Sono passati quasi ottanta anni dalle prime applicazioni della cibernetica di Norbert Wiener al controllo, tramite feedback, del tiro antiaereo e, oggi, lo spazio aereo delle maggiori potenze è pressoché del tutto impenetrabile anche grazie ai dispositivi sopra citati e dalla loro continua evoluzione. Si potrebbe insomma sostenere che, oggi, la vera deterrenza non consiste nella quantità di testate nucleari in mano ad un Paese ma, piuttosto, nella sua efficienza in termini di eliminazione degli ordigni nemici prima che raggiungano l’altitudine prevista per la deflagrazione. Un Paese con poche testate potrebbe prevalere, ceteris paribus, su un altro, magari ricco di ordigni ma meno capace di intercettare quelli nemici. Paradossalmente, per rafforzare la deterrenza i trattati dovrebbero dunque includere la distruzione delle tecnologie di intercettazione in modo da rendere nuovamente davvero deterrente l’impiego delle bombe. Ma, a parte questa digressione grottesca, va aggiunto che il ricorso crescente alla tecnologia degli automatismi non è senza rischi. Sempre verso la fine degli anni Ottanta, Severo Ornstein, un valido tecnico della Ibm, sosteneva che l’Sdi era altamente rischiosa perché la sua affidabilità non poteva essere soddisfacentemente valutata se non mettendola concretamente in azione, ossia in uno scontro effettivo.
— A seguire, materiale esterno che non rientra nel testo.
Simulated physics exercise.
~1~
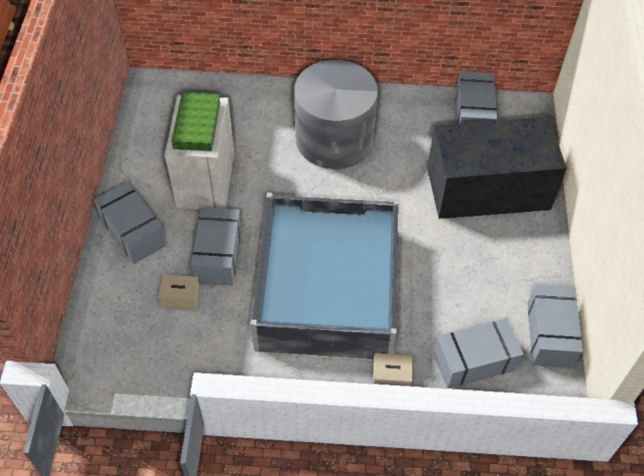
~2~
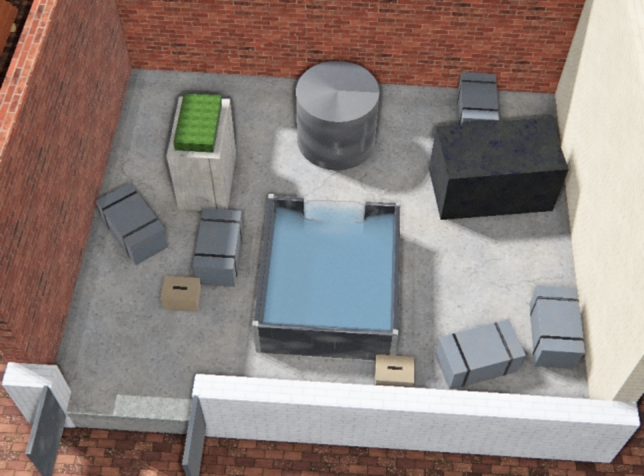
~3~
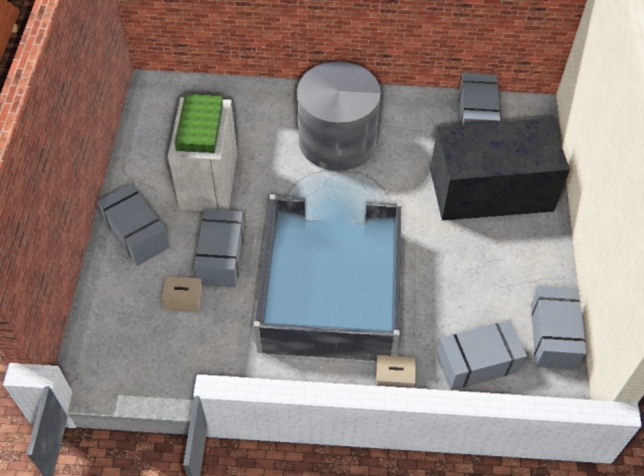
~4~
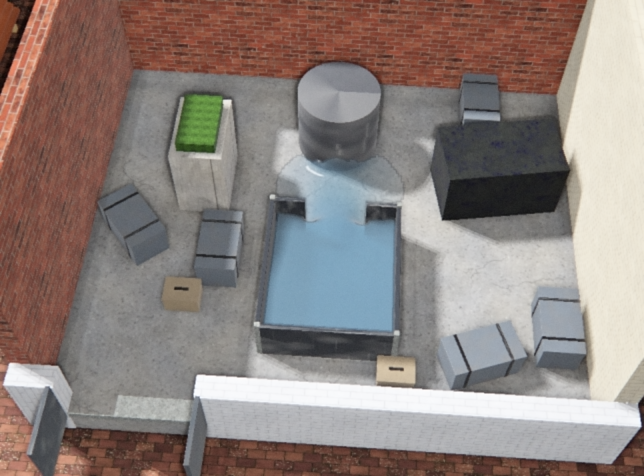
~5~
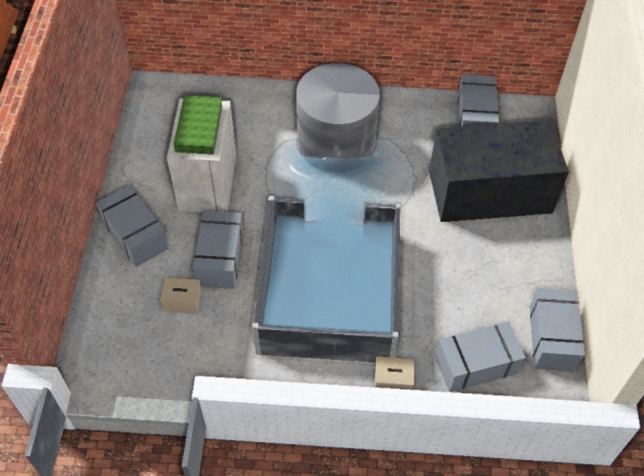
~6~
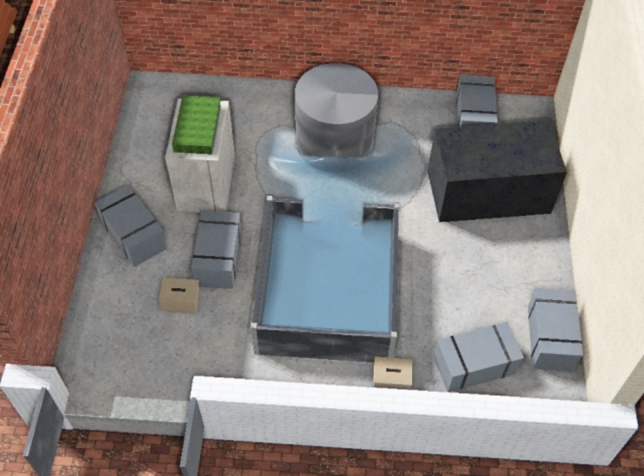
Water pours from the back of a square tank and spreads around a grey cylinder.
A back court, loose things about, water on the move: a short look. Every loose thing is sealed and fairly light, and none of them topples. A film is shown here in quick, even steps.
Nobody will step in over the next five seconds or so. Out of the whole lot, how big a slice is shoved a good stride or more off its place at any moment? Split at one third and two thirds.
A slice smaller than one third.
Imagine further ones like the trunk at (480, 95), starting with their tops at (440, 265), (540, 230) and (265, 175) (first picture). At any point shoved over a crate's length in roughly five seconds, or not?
Outcome per entry: Stays where it is / stays where it is / stays where it is.
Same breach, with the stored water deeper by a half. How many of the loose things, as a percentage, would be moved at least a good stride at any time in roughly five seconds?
I'd say close to 70 per cent of the things.
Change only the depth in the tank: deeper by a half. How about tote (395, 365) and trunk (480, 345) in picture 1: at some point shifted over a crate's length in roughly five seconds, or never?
Fell short of it; fell short of it.
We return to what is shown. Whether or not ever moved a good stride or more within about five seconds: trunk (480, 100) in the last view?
At least that much.
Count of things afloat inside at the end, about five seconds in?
That makes 2.
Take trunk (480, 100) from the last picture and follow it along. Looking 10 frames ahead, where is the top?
It ends up close to (548, 98).
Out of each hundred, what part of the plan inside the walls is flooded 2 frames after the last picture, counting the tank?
My estimate is about 25 per cent.
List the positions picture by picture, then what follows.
In the first picture, a trunk at (128, 213), on the bottom; a trunk at (480, 345), on the bottom; 0 of 7 have shifted.
In the second picture, a trunk at (129, 214) rests on the ground; a trunk at (482, 346), on the bottom; 0 of 7 have shifted.
In the third picture, a trunk at (131, 215) rests on the ground; a trunk at (483, 347), on the bottom; 0 of 7 have shifted.
In the fourth picture, a trunk at (131, 215) rests on the ground; a trunk at (483, 347) rests on the ground; 0 of 7 have shifted.
In the fifth picture, a trunk at (130, 216), on the bottom; a trunk at (482, 349), on the bottom; 0 of 7 have shifted.
In the sixth picture, a trunk at (128, 216), on the bottom; a trunk at (480, 349) rests on the ground; 0 of 7 have shifted.
A moment on, 0 of 7 are well off their spots; 0 afloat.
Next, 1 of 7 are well off their spots; 1 afloat.
Later, 1 of 7 are well off their spots; 1 afloat.
In the end, 0 of 7 are well off their spots, and 1 have been at some point; 2 afloat.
In California mi capitò di ricevere da un gruppo di studiosi di Intelligenza artificiale e di giuristi un post-it assai eloquente (vedi figura a lato) che metteva in guardia su possibili azioni indesiderate attuate da dispositivi elettronici cui si dovesse demandare la presa automatica di decisioni tattiche o addirittura strategiche. Poiché queste, negli Usa, sono prerogativa del Presidente, i giovani professionisti in questione si preparavano persino a denunciare Reagan per aver abdicato ai suoi doveri cedendoli a una macchina. C’era sicuramente dell’esagerazione ma va riconosciuto che attualmente, e forse ancor più in futuro, i Paesi non si confrontano solo con le forze armate tradizionali bensì con forze armate parallele e latenti, incorporate nei grandi sistemi computerizzati che finiscono per costituire una sorta di esercito, o aeronautica, aggiuntivi. La loro azione conferisce sicurezza e magari prevalenza sul nemico, ma attraverso una crescente autonomia che potrebbe dar luogo a ‘incidenti’ improvvisi dovuti ad errori di programmazione, guasti o conflitti software con conseguenze che il nemico attribuirebbe comunque agli uomini e non certo alle macchine.
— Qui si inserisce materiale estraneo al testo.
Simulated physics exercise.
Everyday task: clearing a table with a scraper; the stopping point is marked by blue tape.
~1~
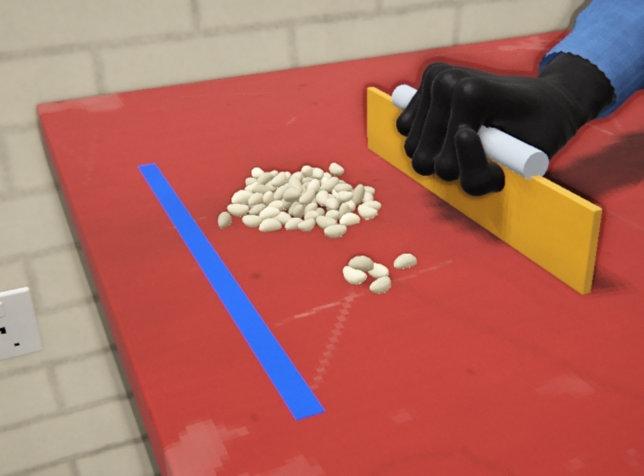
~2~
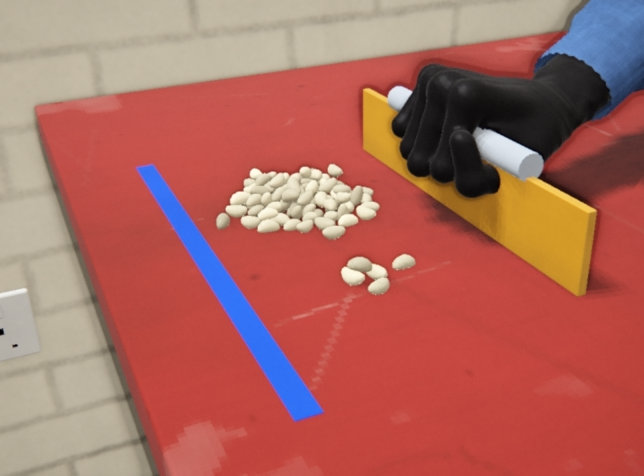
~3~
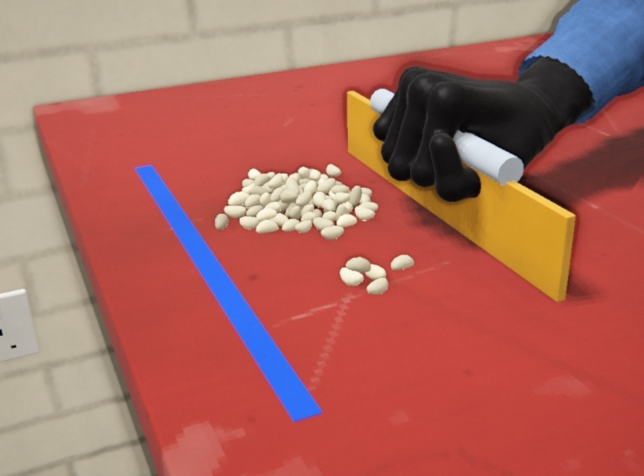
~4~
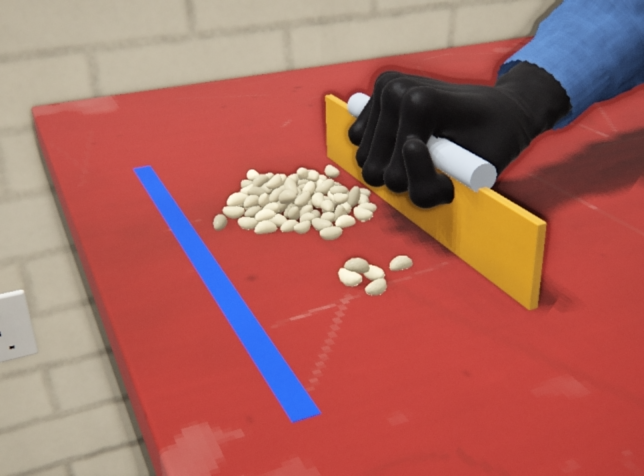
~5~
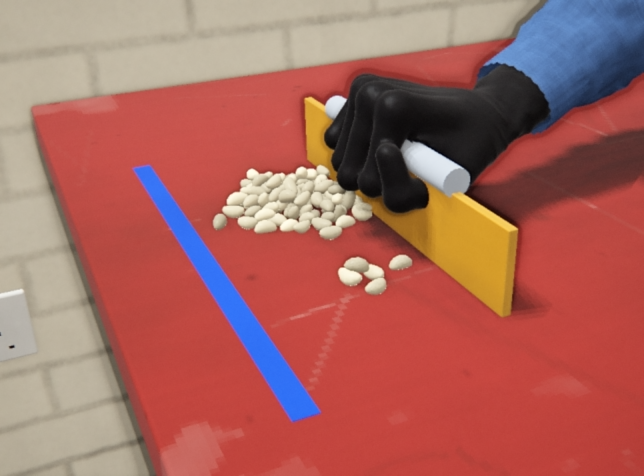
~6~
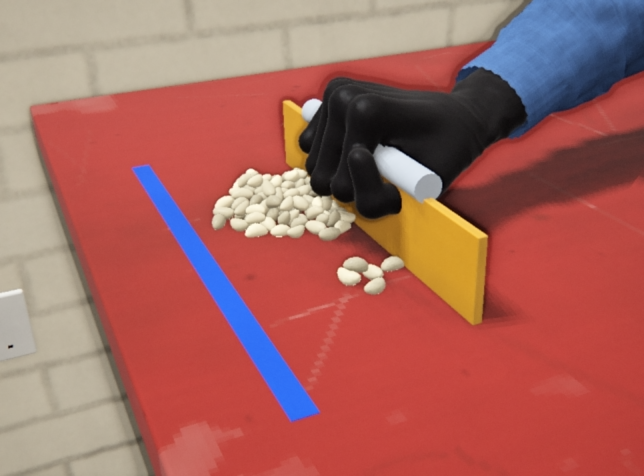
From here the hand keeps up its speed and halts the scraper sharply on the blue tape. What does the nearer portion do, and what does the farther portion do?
Nearer portion: Nothing comes off; farther portion: Some comes off.
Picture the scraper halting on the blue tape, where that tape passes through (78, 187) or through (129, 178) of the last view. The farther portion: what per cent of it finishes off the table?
First stop around 100 per cent, second stop around 30 per cent.
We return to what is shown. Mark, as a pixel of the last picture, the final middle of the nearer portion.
About (210, 315).
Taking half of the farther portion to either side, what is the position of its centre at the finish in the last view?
When nothing moves any more, the middle sits at roughly (133, 239) in the last picture.
Then, 0.45 s later than the last frame, scraper still moving, near (271, 171); nearer portion all on the table, its front near (286, 295); farther portion all on the table, its front near (143, 219).
Then, 0.91 s later than the last frame, scraper stopped at the blue tape; nearer portion all on the table, its front near (186, 308); farther portion about a tenth over the edge.
Then, 1.19 s later than the last frame, scraper stopped at the blue tape; nearer portion all on the table, its front near (169, 321); farther portion roughly a quarter over the edge.
When it is over, scraper stopped at the blue tape; nearer portion all on the table, its front near (169, 321); farther portion roughly a quarter over the edge.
(*) Nell’immagine interna c’è scritto: “Sono le 11 di sera. Sai cosa ha appena dedotto il tuo sistema esperto?”. Il riferimento è agli expert systems, sistemi di Intelligenza artificiale di grande successo negli anni Ottanta, in grado di operare vere e proprie deduzioni sulla base, da un lato, delle conoscenze che gli esperti umani hanno riversato nella loro memoria e, dall’altro, degli eventi rilevati da vari tipi di sensori.